Comme je l'ai indiqué à la ministre de la culture et de la communication, des avancées sur ces trois sujets me semblaient de nature à permettre la recherche d'un accord au Sénat.

Compte tenu du délai limite de dépôt des amendements lundi dernier, j'ai néanmoins déposé plusieurs amendements qui reprennent ces trois préoccupations.

L'amendement COM-1 prévoit que dans un délai d'un mois, la CMDA rend son avis sur la date choisie pour procéder à tout changement de standard de diffusion des services de télévision par voie hertzienne terrestre en mode numérique. Cette consultation de la CMDA sur la date d'arrêt du MPEG-2 doit permettre de s'assurer que le délai retenu par le Gouvernement est bien tenable compte tenu des contraintes techniques et de l'état d'avancée des travaux.

Les amendements COM-2 et COM-5 prévoient le principe d'une indemnisation des éditeurs de programmes télévisés et des sociétés de diffusion suite à la rupture des contrats qui les lient dans le cadre de la réorganisation des multiplex.

L'amendement COM-4 prévoit, pour sa part, que le Gouvernement remettra au Parlement dans les trois mois qui suivront la promulgation de la loi un rapport sur l'éligibilité à l'aide à l'équipement des foyers dégrevés de la contribution à l'audiovisuel public.

Enfin, un cinquième amendement, COM-3, complète le dispositif en supprimant l'abrogation de deux articles qui semblent comporter encore des dispositions nécessaires concernant la couverture territoriale par la TNT.

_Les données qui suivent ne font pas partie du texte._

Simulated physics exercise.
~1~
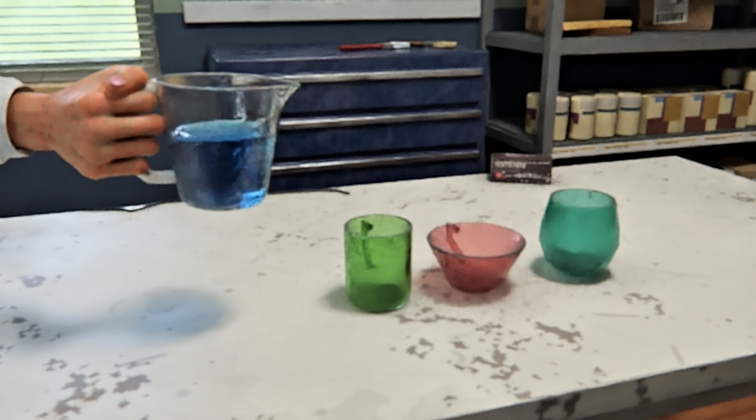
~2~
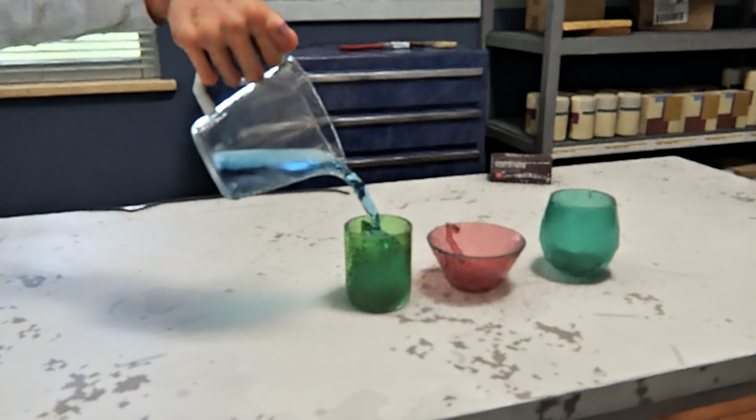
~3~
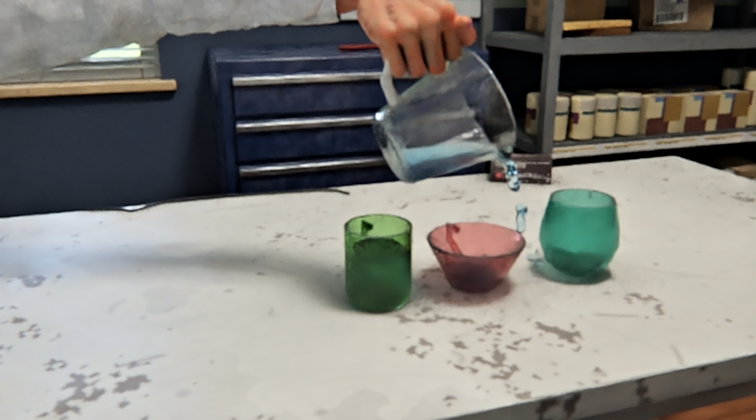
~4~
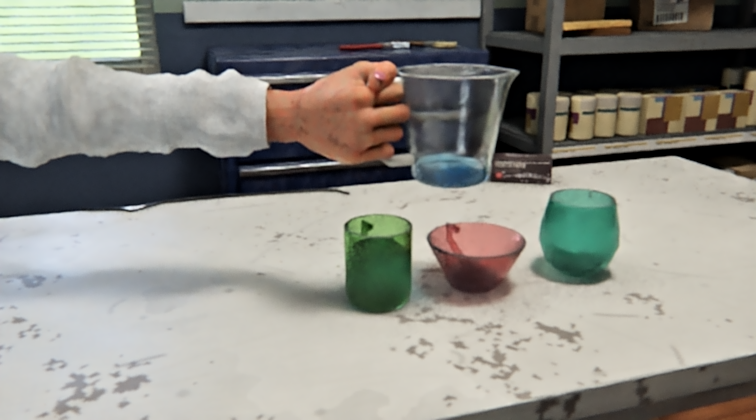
On a worn white table, a hand pours blue water rightward over three coloured glass vessels.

Vous aurez compris que le dépôt de ces amendements constituait une mesure de précaution dans l'attention de la réponse de la ministre et du débat qui va s'engager dans les jours à venir. Au final, nos positions ne sont pas si éloignées. Mais une distance subsiste qui est la même que constatent les acteurs de l'audiovisuel et qui explique leur inquiétude à l'égard du processus de transfert de la bande des 700 MHz.